De janvier 2007 au 30 juin 2022, le CAMC-O a enregistré 596 dossiers dont 255 en arbitrage, 341 en médiation et une cinquantaine de dossiers de perfectionnement de contrats.

Quelles sont les perspectives du CAMC-O dans un pays en plein essor tel que le pays des hommes intègres ?

Nos perspectives à court et à moyen terme, c’est de poursuivre notre mission de renforcement de l’ancrage institutionnel du CAMC-O et de vulgarisation du recours au MARL : pour cela, nous intensifions les actions de sensibilisation et les approches-directes avec les acteurs économiques.

Nous travaillons également à mieux prendre en charge les préoccupations des milieux d’affaires, en renouvelant les listes d’arbitres et de médiateurs agréés, à travers le recrutement de nouvelles spécialités et la formation continue des arbitres et médiateurs. Il faut ajouter à cela les reformes entreprises, visant la relecture des textes pour adapter nos produits aux besoins des milieux d’affaires en perpétuelle mutation.

Tout cela nous permettra à moyen ou long terme de faire du CAMC-O, le Centre de référence en Afrique et de la ville de Ouagadougou la « plaque tournante de l’arbitrage et de la médiation sur le continent ».
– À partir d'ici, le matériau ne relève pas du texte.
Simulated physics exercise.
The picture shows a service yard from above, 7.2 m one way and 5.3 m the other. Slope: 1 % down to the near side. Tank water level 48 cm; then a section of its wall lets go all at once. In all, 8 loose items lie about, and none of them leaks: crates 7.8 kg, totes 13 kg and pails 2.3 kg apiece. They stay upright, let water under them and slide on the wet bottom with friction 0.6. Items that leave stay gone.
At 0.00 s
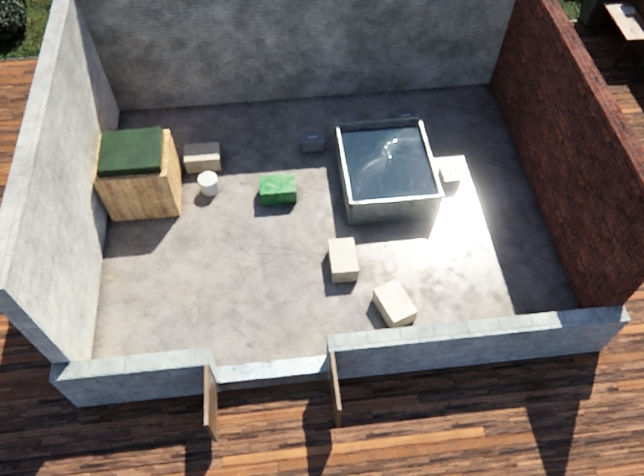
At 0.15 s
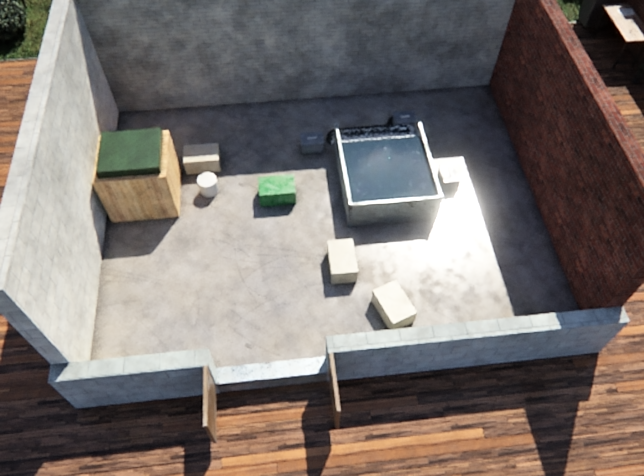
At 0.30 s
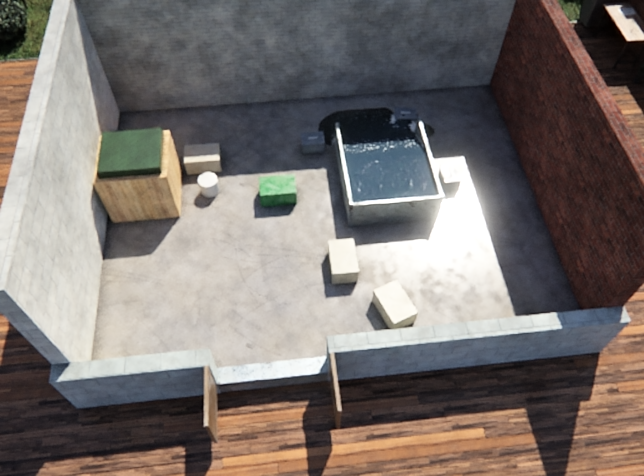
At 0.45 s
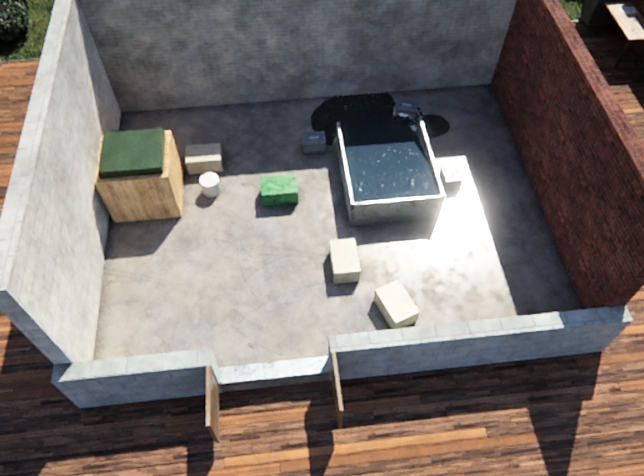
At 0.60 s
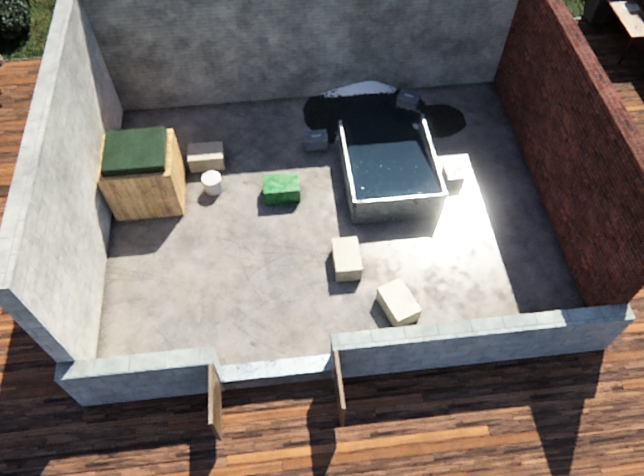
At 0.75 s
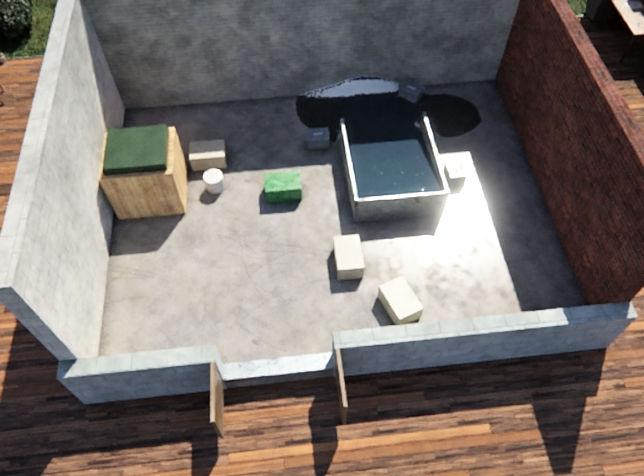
Water in a raised, pale-walled tank right of centre ripples, then pours out over its far side and spreads as a dark, widening pool toward the back wall of a walled yard seen from above. A green-topped wooden box stands at left, a green crate near the middle, pale blocks around the tank, and a reddish wall at right. The loose things stay almost still as the view drifts very slightly.
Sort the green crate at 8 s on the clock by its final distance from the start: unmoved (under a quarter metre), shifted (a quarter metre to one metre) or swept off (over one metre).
Unmoved.
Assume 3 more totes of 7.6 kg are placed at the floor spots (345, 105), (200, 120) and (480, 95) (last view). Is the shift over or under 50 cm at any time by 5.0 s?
Order as asked - farther, farther, farther.
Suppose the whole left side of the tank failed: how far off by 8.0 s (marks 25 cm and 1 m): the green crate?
So, for the green crate: It is carried a long way.
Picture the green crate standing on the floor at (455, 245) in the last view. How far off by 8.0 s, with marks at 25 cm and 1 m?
In the end it keeps its place.
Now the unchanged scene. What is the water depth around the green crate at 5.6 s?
1 cm, roughly.
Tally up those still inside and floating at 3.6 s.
At that moment 1.
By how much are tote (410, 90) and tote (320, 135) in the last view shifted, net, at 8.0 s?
Taking them in turn, the shifts are 150 cm and 0 cm.
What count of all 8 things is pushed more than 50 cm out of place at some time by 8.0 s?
The count comes to 3.
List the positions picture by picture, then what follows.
In the first frame, the green crate at (277, 184), on the bottom; water covers 2.5 m2; 0 of 8 have shifted.
In the second frame, the green crate at (277, 185), on the bottom; 3.1 m2 under water; 0 of 8 have shifted.
In the third frame, the green crate at (277, 185), on the bottom; 3.9 m2 under water; 1 of 8 have shifted.
In the fourth frame, the green crate at (279, 184) rests on the ground; 4.8 m2 under water; 1 of 8 have shifted.
In the fifth frame, the green crate at (281, 183), on the bottom; 5.4 m2 under water; 1 of 8 have shifted.
In the sixth frame, the green crate at (283, 181) rests on the ground; water covers 6.0 m2; 1 of 8 have shifted.
After 1.6 s the green crate is near (283, 181), 0.0 m from its start, aground; 0 of 8 are out; 0 afloat.
After 3.6 s the green crate is near (283, 181), 0.0 m from its start, aground; 0 of 8 are out; 1 afloat.
After 5.6 s the green crate is near (283, 181), 0.0 m from its start, aground; 0 of 8 are out; 0 afloat.
After 8.0 s the green crate is near (285, 184), 0.1 m from its start, aground; 0 of 8 are out; 0 afloat.
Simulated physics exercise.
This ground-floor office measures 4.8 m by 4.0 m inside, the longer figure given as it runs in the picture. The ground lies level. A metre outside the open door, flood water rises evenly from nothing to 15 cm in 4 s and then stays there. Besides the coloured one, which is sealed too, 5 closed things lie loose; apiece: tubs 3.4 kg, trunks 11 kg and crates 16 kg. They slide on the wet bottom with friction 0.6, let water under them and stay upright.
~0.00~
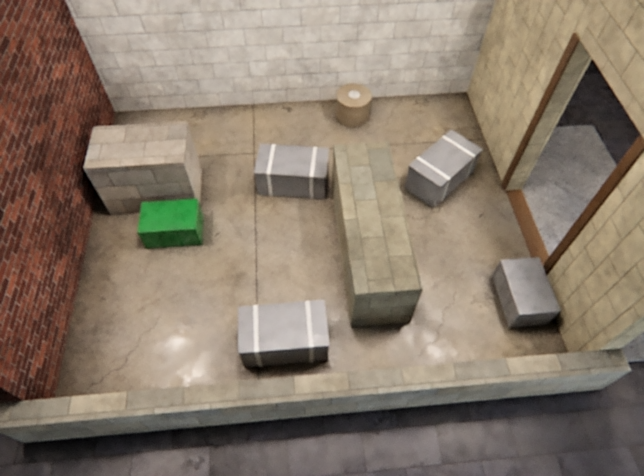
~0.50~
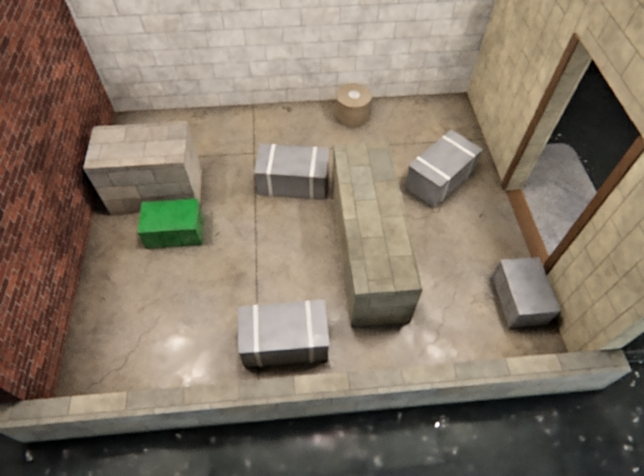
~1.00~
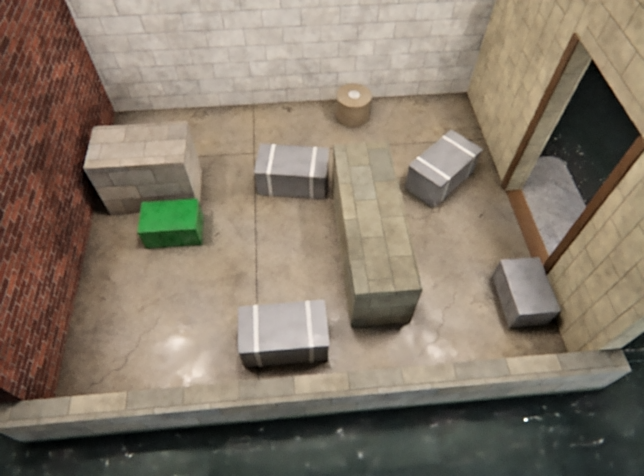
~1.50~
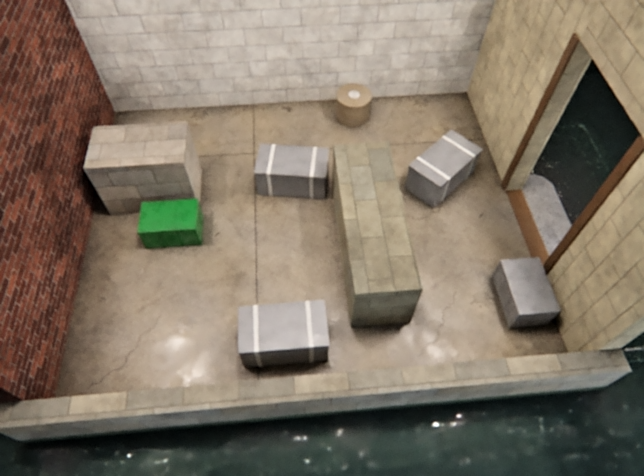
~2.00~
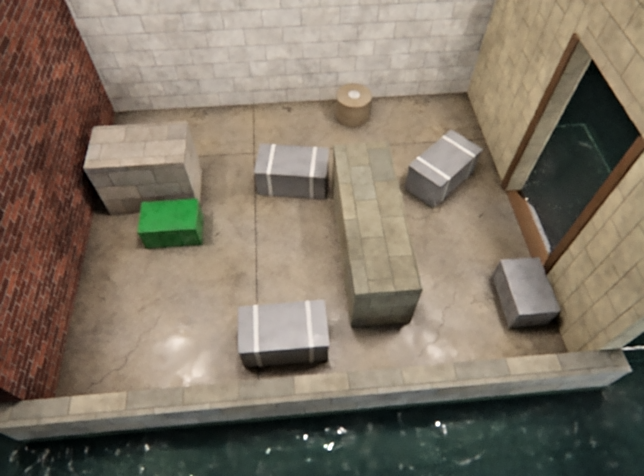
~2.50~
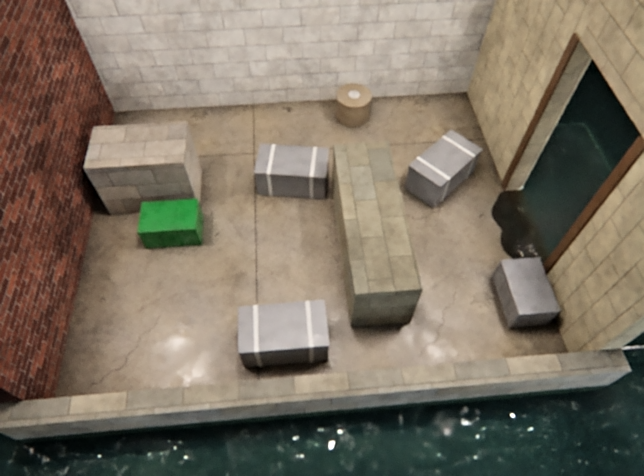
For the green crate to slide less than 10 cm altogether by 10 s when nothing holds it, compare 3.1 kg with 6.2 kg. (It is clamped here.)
I expect that the smaller load will do.
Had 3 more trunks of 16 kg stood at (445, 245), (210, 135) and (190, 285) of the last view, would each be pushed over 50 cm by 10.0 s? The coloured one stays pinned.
In turn: Over, short of it, short of it.
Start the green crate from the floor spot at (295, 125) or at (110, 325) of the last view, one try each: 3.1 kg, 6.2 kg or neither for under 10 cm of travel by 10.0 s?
In turn: Neither holds; either load holds.
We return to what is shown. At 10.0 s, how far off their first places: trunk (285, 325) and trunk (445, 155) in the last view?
In that order: 0 cm, 80 cm.
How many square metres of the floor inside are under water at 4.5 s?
Some 2.5 m2.
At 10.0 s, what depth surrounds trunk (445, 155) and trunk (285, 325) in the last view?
About 5 and 3 cm.
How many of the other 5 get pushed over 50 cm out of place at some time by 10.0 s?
That makes 3.
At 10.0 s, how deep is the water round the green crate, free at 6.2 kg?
About 0 cm.
After 3.5 s the green crate would be 0 cm from its start with 3.1 kg and 0 cm from its start with 6.2 kg; 0 cm of water round it then.
After 4.5 s the green crate would be 0 cm from its start with 3.1 kg and 0 cm from its start with 6.2 kg; 0 cm of water round it then.
After 7.0 s the green crate would be 0 cm from its start with 3.1 kg and 0 cm from its start with 6.2 kg; 0 cm of water round it then.
After 10.0 s the green crate would be 0 cm from its start with 3.1 kg and 0 cm from its start with 6.2 kg; 0 cm of water round it then.
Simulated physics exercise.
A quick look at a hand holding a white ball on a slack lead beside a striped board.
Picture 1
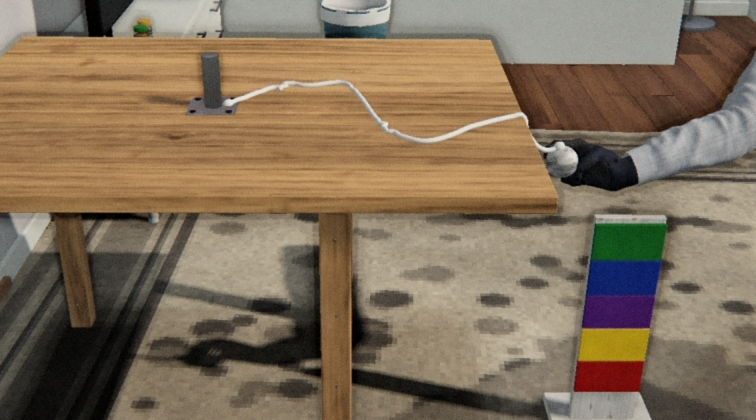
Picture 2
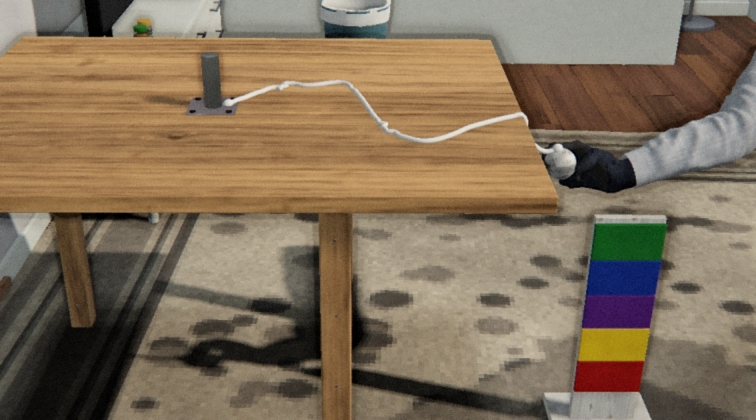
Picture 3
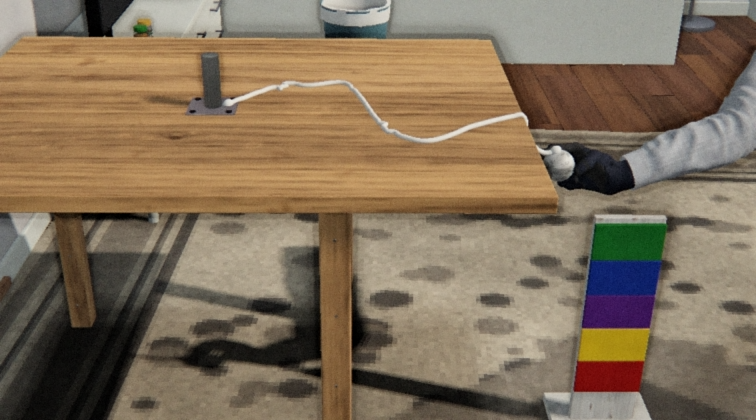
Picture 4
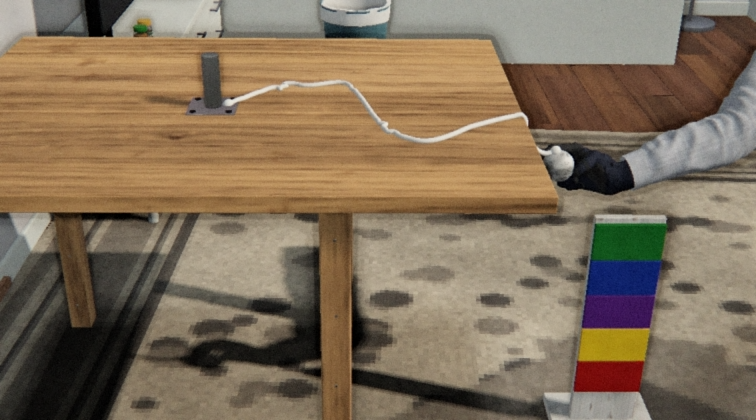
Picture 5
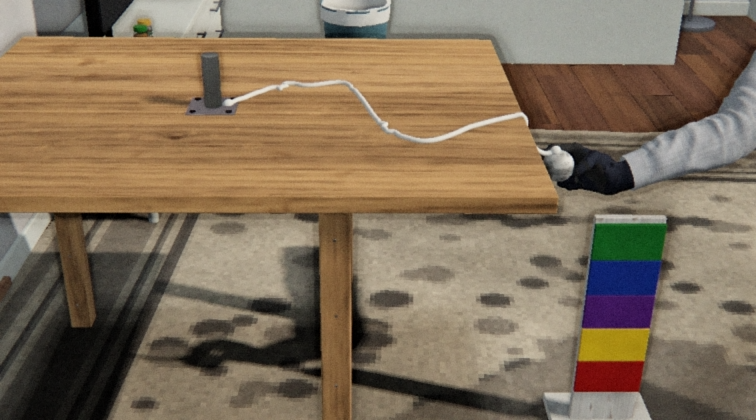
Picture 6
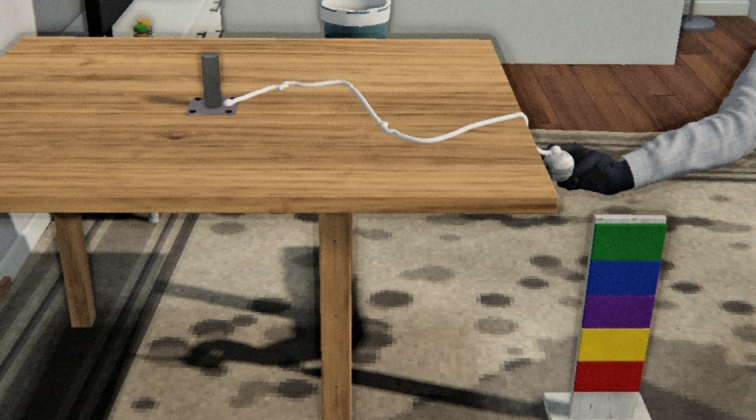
A gloved hand holding a white ball on a slack white cord at a wooden table's edge, barely moving throughout.
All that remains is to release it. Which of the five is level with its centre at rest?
Its centre hangs level with the yellow band.
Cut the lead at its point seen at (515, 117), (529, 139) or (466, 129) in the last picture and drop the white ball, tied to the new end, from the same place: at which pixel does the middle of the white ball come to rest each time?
About (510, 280), (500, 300) and (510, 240).
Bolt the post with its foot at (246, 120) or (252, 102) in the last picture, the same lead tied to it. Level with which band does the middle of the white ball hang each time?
In that order: Red; red.
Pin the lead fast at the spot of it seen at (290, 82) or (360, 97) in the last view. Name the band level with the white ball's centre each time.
One after the other, purple; blue.
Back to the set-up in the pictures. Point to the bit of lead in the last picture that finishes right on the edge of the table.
At (386, 125), roughly.
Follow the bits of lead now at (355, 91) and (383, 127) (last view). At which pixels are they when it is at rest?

Drissa Coulibaly Secrétaire Permanent du CAMC-O ©JA

Quel est votre dernier mot ?

Je remercie le Magazine Jeunesse Academy pour la présente tribune qu’il m’offre, afin de faire connaître davantage les Modes Alternatifs de Règlement des Litiges (MARL) en général, et le Centre d’Arbitrage, de Médiation et de Conciliation de Ouagadougou (CAMC-O), en particulier.

Mes remerciements vont également à l’endroit des partenaires et des usagers du CAMC-O, qui lui font confiance pour la gestion de leur litige, en insérant, soit des clauses renvoyant au règlement d’arbitrage ou de médiation du CAMC-O dans leurs contrats, soit en acceptant la signature de compromis d’arbitrage ou de médiation, le cas échéant.

J’invite l’ensemble des acteurs économiques, chefs d’entreprises et Associations professionnelles d’entreprises à chercher à mieux connaitre le CAMC-O, qui est cette « Autre Justice », mise en place pour le règlement des litiges d’affaires, suivant des exigences propres à leurs milieux.